Aside from filing her judgment against him, Scott alleges Cline has made no effort to collect on it in the last 18 years except file a motion for contempt against him on Nov. 18. During a final hearing held April 4, Kelly granted Cline's motion, and ordered Scott to post a bond while he appealed the decision.

According to the writ, during the hearing Scott made a motion to dismiss Cline's motion on the grounds Kelly lacked the jurisdiction to hear it. However, Kelly orally denied Scott's motion.

Since the hearing, Scott avers that he has yet to receive "an order finding him in contempt and ordering him to post a bond."

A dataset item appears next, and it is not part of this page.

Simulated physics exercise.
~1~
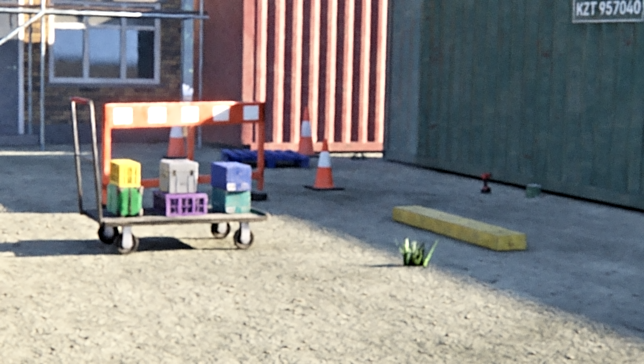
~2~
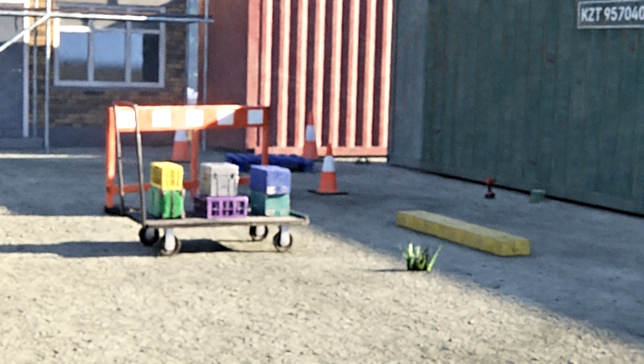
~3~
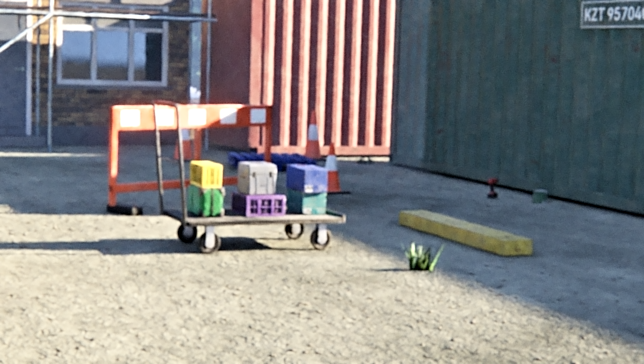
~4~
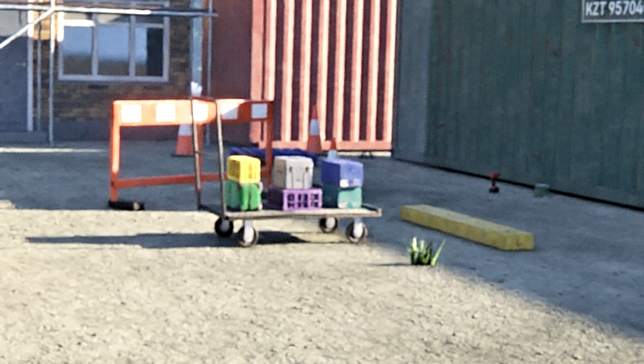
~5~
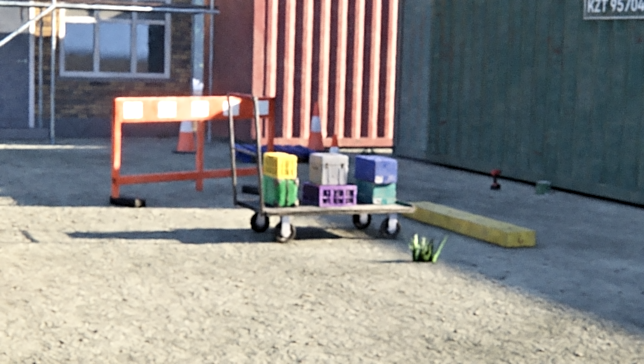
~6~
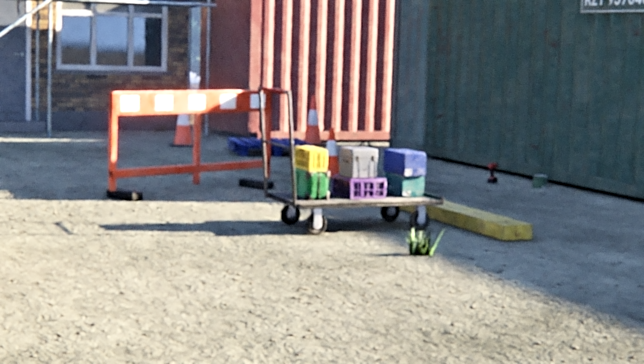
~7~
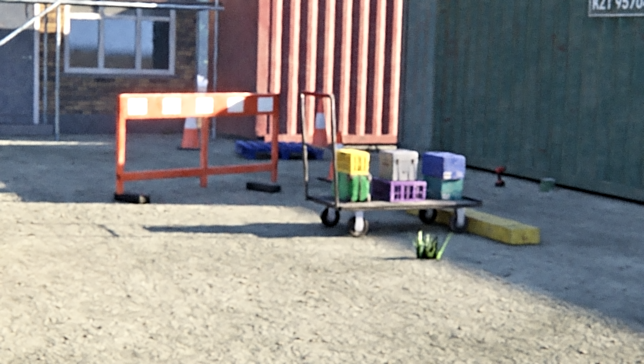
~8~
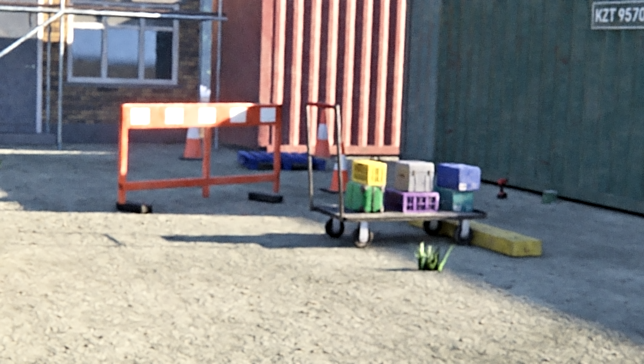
Flatbed trolley carrying stacked colourful crates rolling right across a sunlit yard, reaching a low yellow kerb with its load still aboard.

In his writ, Scott maintains Kelly overstepped his bounds by finding him in contempt because he shouldn't have heard Cline's motion in the first place. Despite family law judges replacing family law masters following passage of a 2000 constitutional amendment, Scott maintains, because they have limited jurisdiction, family law judges cannot rule on matters arising from a circuit judge's decision especially one that occurred prior to the family court's creation.

Also, Scott says state law allows for various remedies Cline can pursue to enforce her judgment against him without going to the extraordinary step of filing a motion for contempt. Among those are filing suit in circuit court.

As of presstime, a hearing has yet to be scheduled on Scott's writ. He is represented by St. Albans attorney Duane C. Rosenlieb Jr.

The case is assigned to Judge Tod J. Kaufman.